Nonenergy weighted sum rule as a function of $N_{\max }$ or $K_{\max }$ for ${}^4\mathrm{He}$: (a) total monopole strength ($L=0$) and quadrupole strength ($L=2$), along with (b) dipole strength ($L=1$) and inset showing convergence of three $\hslash \mathrm{\Omega }$ values toward the extrapolated infinite-space value (black solid line). HH, NCSM, and SA-NCSM calculations are performed for the JISP16 interaction; NCSM and SA-NCSM points are shown for $\hslash \mathrm{\Omega }=25$ MeV, while the extrapolated values are based on a range of $N_{\max }$ and $\hslash \mathrm{\Omega }$ values.
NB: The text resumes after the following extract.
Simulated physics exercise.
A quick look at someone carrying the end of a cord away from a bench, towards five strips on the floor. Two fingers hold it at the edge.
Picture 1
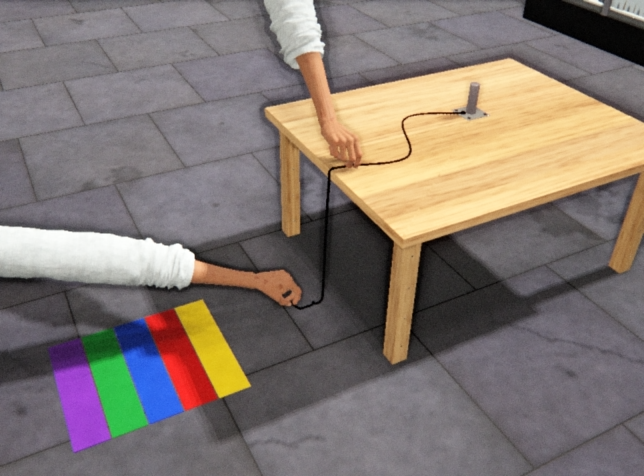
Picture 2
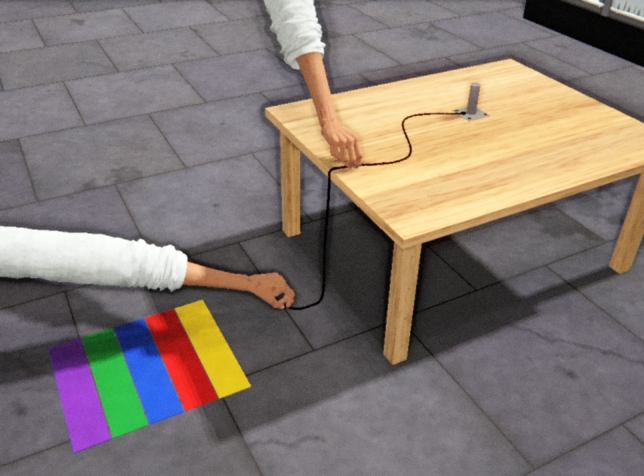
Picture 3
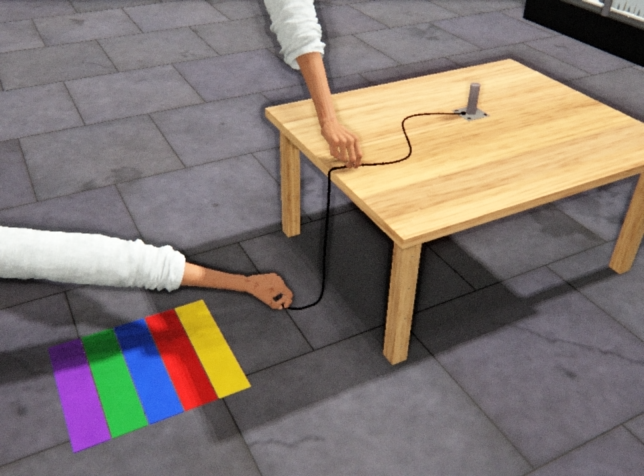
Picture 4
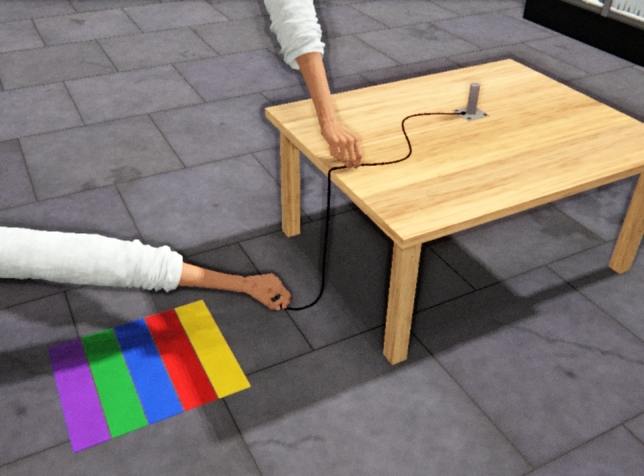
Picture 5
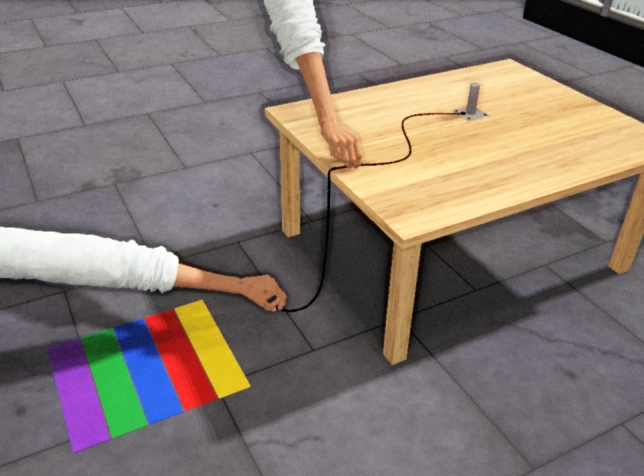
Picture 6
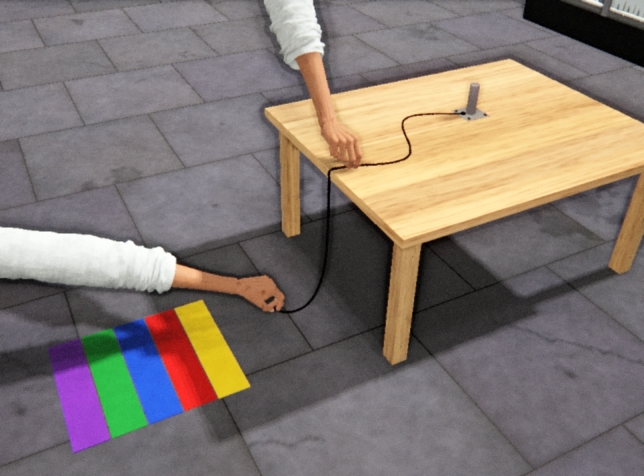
The end of a black cord, held in one hand, moved slightly left and a touch downward near five coloured strips, while another hand stayed still, holding the cord at the wooden table's edge.
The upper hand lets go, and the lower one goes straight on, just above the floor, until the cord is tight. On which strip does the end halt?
It gets as far as the blue strip.
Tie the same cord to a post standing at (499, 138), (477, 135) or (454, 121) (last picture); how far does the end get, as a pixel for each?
Near (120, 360), (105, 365) and (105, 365).
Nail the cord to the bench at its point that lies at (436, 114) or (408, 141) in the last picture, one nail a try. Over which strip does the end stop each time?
Try by try: Blue; red.
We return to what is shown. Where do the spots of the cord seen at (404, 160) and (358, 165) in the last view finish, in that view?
The first at (352, 158), the second at (315, 182).
Soon after, end near (205, 332); over yellow.
Then, end near (165, 345); over red.
At full stretch, end near (140, 353); over blue. The blue one.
Uncertainties of the extrapolated values are smaller than the size of the plot markers.

Figure 3

Energy weighted sum rules for (a) monopole and (b) dipole transitions as a function of excitation energy for ${}^4\mathrm{He}$. HH, NCSM, and SA-NCSM calculations are performed for the JISP16 interaction; HH results are shown for $K_{\max }=20$ whereas NCSM and SA-NCSM results are shown for $N_{\max }=16$ and $\langle 6\rangle 16$, respectively, with $\hslash \mathrm{\Omega }=25$ MeV.

Figure 4

(a) Ground-state energy and (b) quadrupole $m_0$ for ${}^4\mathrm{He}$ using the N3LO-EM interaction (NN only) as a function of $K_{\max }$ or $N_{\max }$. NCSM and SA-NCSM results are shown for $\hslash \mathrm{\Omega }=25$ MeV, while the extrapolated values are based on a range of $N_{\max }$ (see Table 1) and a 10% variation in the $\hslash \mathrm{\Omega }$ parameter.

Figure 5

Electric dipole polarizability calculated in the SA-NCSM using the N3LO-EM and ${\mathrm{NNLO}}_{\mathrm{opt}}$ interactions (NN only) for $\langle 7\rangle 17$ model spaces and $\hslash \mathrm{\Omega }=25$ MeV. The values calculated in the HH [45] and the NCSM [59] with N3LO-EM (N3LO $\mathrm{NN}+\mathrm{N}2\mathrm{LO}$ 3N), together with the experimentally deduced value [56, 57], are shown for comparison to the far right of the plot (unrelated to the $E_x$ axis).

Figure 6

Quadrupole $m_0$ sum rule computed in the SA-NCSM with the JISP16 in a $\langle 6\rangle 16$ model space for transitions in ${}^4\mathrm{He}$ as a function of the excitation energy, calculated by using a CM-free pivot, as well as a CM-spurious pivot for different values of the Lawson coefficient $\lambda$. The corresponding HH result is also shown for comparison.

Figure 7

LIT with $\mathrm{\Gamma }=10$ MeV for quadrupole transitions in ${}^4\mathrm{He}$ using the JISP16 potential. Calculations with the SA-NCSM are performed in a $\langle 6\rangle 16$ model space for different values of the Lawson coefficient $\lambda$, and are compared to the HH result.